Ce soir comme tous les soirs, c’est la soupe. Bon, à la maison c’est pareil, mais celle de maman est meilleure. À table, nous essayons de parler, ici nous en avons le droit. Nous nous racontons des histoires, nous fanfaronnons. Nous voudrions être un peu important, exister. Mais le repas se termine, au claquement des mains nous rejoignons la salle d’étude pour une petite heure. Calcul de fractions, c’est éprouvant, au fait le numérateur, c’est en haut ou en bas ? Rédaction : « Décrivez votre animal préféré ». Moi, c’est mon lapin. On l’élève, et quand il sera gros, nous le mangerons un dimanche. J’explique que le lapin, je l’aime deux fois. Une fois dans sa cage pour jouer avec, une autre fois dans mon assiette. Le feu commence à baisser, le froid arrive vite. Nous rejoignons le dortoir.

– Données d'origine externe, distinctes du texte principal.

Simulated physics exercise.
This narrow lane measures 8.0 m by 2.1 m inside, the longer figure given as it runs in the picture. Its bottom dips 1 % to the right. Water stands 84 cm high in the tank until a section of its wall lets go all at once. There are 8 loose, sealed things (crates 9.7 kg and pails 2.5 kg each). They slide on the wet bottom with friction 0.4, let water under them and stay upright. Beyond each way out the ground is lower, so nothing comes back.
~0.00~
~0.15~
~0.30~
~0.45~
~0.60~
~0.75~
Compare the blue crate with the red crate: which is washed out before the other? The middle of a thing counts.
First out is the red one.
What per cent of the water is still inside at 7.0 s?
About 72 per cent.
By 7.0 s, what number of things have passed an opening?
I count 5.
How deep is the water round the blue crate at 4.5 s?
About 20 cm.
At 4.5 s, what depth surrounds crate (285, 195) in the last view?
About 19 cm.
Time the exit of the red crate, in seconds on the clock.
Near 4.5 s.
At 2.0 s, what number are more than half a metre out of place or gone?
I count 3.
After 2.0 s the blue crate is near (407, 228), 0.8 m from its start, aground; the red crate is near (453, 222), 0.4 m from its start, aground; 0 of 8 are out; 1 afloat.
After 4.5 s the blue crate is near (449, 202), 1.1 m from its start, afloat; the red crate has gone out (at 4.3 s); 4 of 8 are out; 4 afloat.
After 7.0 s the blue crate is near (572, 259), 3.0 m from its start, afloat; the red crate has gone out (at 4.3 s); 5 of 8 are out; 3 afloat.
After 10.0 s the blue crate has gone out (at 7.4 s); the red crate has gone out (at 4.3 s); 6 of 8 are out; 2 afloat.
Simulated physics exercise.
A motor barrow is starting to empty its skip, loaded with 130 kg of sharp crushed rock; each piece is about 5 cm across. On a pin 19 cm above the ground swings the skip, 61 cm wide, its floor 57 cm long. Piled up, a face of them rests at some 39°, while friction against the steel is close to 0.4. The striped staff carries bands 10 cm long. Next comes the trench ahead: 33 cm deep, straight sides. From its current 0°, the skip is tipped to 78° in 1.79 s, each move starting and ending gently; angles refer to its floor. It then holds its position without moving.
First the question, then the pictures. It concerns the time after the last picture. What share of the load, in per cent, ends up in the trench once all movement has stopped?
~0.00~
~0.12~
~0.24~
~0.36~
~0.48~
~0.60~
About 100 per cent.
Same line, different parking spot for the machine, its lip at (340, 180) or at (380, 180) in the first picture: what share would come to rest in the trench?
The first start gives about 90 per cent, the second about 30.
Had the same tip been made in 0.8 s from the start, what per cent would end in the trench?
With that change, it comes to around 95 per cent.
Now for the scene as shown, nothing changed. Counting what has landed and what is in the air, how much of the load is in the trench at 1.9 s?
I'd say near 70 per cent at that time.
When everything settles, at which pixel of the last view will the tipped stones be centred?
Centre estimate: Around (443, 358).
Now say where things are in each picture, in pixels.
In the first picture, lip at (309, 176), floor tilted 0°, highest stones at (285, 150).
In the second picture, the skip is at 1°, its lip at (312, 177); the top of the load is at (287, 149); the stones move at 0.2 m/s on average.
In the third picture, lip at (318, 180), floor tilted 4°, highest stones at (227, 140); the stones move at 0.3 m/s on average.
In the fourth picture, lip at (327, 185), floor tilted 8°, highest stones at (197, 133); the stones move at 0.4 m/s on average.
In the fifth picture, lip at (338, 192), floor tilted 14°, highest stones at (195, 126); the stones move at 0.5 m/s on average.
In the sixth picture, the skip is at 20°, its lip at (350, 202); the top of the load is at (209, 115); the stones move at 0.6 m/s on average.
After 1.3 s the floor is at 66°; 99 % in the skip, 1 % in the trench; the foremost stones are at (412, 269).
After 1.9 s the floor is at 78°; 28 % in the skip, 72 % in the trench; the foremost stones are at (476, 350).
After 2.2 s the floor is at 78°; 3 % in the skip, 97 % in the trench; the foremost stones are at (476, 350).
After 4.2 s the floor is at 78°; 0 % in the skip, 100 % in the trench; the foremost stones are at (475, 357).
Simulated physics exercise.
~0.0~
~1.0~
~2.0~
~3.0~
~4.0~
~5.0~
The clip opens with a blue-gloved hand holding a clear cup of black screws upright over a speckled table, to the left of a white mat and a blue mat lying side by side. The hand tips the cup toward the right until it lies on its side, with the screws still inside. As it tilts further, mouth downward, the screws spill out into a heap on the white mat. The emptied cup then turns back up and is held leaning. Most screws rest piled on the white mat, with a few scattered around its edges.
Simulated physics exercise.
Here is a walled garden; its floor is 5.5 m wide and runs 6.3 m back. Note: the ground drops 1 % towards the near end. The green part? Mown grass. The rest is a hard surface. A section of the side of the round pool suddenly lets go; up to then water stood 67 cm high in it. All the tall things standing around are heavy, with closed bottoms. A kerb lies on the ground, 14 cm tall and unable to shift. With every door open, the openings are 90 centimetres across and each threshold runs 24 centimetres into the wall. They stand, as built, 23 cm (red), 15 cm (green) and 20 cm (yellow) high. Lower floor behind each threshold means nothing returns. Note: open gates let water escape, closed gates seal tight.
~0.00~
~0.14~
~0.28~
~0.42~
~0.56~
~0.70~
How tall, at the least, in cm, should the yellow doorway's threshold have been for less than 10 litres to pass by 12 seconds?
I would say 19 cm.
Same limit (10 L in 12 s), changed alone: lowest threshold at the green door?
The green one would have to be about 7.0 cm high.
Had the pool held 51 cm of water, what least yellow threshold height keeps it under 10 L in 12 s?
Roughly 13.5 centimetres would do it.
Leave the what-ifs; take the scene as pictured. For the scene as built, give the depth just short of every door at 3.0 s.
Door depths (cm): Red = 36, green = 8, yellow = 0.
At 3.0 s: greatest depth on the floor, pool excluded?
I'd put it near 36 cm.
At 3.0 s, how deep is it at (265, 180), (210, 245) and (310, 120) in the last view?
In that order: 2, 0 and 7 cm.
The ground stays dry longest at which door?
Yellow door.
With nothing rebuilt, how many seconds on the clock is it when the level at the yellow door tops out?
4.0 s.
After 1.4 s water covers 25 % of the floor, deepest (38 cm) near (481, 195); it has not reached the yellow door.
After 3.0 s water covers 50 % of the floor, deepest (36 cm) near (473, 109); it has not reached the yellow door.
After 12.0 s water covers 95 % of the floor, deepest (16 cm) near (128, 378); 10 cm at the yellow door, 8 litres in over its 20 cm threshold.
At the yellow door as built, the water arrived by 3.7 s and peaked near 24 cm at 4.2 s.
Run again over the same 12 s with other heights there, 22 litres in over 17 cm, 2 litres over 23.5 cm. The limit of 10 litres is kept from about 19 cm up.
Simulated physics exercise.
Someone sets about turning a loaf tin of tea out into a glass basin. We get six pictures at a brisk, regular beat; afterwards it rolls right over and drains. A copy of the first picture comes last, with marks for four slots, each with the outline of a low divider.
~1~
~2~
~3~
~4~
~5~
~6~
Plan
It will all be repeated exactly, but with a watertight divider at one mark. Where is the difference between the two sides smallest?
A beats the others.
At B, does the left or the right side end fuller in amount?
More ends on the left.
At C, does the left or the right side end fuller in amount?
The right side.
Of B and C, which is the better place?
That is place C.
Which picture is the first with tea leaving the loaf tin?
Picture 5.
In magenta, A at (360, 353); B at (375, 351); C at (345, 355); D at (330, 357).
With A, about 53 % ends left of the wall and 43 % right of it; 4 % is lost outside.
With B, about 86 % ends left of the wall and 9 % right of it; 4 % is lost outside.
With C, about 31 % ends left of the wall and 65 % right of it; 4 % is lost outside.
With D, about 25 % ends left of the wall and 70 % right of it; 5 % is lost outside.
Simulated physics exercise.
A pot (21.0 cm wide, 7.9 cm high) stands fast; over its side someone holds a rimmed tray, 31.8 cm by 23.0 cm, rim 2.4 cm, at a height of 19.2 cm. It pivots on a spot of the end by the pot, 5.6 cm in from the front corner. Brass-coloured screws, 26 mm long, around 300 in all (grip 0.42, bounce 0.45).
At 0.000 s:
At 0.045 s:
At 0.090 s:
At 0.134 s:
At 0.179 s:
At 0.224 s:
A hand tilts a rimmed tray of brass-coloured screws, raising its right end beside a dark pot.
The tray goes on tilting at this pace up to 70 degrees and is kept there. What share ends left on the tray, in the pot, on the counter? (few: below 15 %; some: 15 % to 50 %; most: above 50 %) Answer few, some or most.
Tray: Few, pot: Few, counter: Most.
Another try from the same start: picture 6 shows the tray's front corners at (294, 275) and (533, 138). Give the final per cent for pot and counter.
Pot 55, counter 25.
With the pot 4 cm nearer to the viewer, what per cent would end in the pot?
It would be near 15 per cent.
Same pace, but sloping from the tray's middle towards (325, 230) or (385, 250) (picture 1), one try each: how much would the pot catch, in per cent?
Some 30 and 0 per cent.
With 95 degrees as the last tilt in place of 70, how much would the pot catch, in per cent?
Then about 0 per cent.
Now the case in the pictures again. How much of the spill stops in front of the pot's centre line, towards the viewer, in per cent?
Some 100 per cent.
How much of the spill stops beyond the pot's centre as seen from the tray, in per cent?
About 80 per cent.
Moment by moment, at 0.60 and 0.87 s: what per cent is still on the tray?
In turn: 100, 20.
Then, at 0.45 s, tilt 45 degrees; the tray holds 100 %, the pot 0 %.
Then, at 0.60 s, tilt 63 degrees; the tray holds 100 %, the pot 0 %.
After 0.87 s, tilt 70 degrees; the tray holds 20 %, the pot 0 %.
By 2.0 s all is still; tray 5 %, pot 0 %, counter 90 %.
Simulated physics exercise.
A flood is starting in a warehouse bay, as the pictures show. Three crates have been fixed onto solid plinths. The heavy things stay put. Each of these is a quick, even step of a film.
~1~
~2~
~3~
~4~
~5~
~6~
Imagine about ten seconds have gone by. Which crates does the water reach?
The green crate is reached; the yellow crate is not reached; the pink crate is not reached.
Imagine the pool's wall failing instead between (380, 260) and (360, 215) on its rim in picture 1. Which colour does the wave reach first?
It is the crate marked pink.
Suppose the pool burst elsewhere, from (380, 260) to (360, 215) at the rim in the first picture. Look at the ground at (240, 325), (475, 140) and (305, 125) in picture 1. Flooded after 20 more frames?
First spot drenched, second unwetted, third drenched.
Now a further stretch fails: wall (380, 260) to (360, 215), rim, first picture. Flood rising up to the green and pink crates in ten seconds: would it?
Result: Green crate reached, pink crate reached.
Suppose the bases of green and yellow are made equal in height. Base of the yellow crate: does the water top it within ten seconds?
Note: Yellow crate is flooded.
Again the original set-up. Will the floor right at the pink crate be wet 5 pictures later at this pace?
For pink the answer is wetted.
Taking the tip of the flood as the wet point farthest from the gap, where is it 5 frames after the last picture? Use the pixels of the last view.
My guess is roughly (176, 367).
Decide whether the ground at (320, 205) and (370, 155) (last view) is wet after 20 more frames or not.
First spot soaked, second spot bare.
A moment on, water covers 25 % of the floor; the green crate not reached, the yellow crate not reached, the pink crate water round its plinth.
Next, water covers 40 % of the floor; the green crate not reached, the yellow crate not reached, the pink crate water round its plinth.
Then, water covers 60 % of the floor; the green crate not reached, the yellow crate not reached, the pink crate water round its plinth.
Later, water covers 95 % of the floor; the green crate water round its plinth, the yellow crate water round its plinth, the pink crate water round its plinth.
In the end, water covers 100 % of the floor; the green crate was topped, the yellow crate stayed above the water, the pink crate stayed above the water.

Quand nous arrivons, le surveillant dit : - Zut, on a oublié de refermer les fenêtres. Il fait moins vingt dehors. Vite le pyjama et vite sous les couvertures et l’édredon. Je rêve un instant avant de m’endormir. Mais le rêve dans le froid se condense et je ne saurai pas demain si son contenu était heureux.

Dans la limite de la qualité de ma mémoire, cette histoire est vraie. Elle se passe en février 1956 de sinistre mémoire météorologique. Aujourd’hui je pense que le directeur de cette pension était un nostalgique de la milice disparue quelques années auparavant. L’année suivante, j’ai changé de pension.